La otra razón que daba el trajeado señor con aspecto de importancia era que en Inglaterra los Gin Tonics saben a Tonic, mientras que aquí saben a Gin. Básicamente nos llamaba borrachos. Y básicamente tiene razón. España ha dirigido su desarrollo económico y social hacia el turismo, el alcoholismo, y otros –ismos tan improductivos como insalubres. Pero el hecho de que, según su trajeada opinión, los ingleses sean más tacaños a la hora de abrevar a sus borrachos, no significa que estos no lleguen al punto álgido del colocón, que, como sabemos, es el fin último de toda socialización. Lo que significa (de ser cierto) es que beberán en sus casas previamente, que se dejen más cuartos en los pubs o yo qué sé, que lleven una petaca en el bolsillo para auto- aliñarse los brebajes. El ingenio humano no tiene límites y el inglés, por mucho que se marche de Europa, no se libra de su humanidad.
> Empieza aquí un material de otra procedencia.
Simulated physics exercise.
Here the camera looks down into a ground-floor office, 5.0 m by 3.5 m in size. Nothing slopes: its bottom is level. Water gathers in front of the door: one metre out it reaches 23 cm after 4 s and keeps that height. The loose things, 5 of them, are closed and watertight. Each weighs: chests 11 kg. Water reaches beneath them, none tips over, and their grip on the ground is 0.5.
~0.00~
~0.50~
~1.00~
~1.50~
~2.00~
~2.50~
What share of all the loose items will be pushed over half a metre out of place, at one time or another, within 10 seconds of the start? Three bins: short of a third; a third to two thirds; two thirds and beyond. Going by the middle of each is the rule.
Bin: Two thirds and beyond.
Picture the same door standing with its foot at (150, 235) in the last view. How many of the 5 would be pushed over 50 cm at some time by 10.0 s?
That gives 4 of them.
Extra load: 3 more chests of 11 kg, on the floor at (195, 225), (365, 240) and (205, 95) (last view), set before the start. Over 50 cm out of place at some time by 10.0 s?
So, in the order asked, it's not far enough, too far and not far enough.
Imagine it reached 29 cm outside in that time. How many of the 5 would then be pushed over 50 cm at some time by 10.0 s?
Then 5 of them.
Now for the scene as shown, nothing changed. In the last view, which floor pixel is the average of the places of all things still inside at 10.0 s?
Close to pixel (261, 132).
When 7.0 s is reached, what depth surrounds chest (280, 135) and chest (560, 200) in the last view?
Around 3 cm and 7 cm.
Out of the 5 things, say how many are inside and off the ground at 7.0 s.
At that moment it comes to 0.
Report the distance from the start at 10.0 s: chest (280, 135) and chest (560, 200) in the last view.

De hecho, a poco que uno mire las estadísticas anuales sobre consumo de alcohol en Europa y el mundo verá que los ingleses ocupan una posición privilegiada en lo que a aspirantes a cirrosis se refiere. Superando con mucho la posición que ocupa la madre patria. Sin ser yo competitiva, hago todo lo posible por cambiar las tornas y llevar a nuestro país a las primeras posiciones del ranking de consumo de alcohol. Jefe, ¡caña aquí!

A muchas personas, empáticas y sufridas, les parecerá una falta de respeto que se bromee con una situación que, por muy absurda que parezca, no deja de ser dolorosa, sobre todo para las víctimas y sus familiares. Pero es lo que tiene el humor, nos permite hacer llevadera una existencia de por sí dolorosa y absurda. El humor es como el píloro que, como dijera Millás, es una cosa que uno lleva dentro sin tener plena conciencia, ni saber muy bien por qué.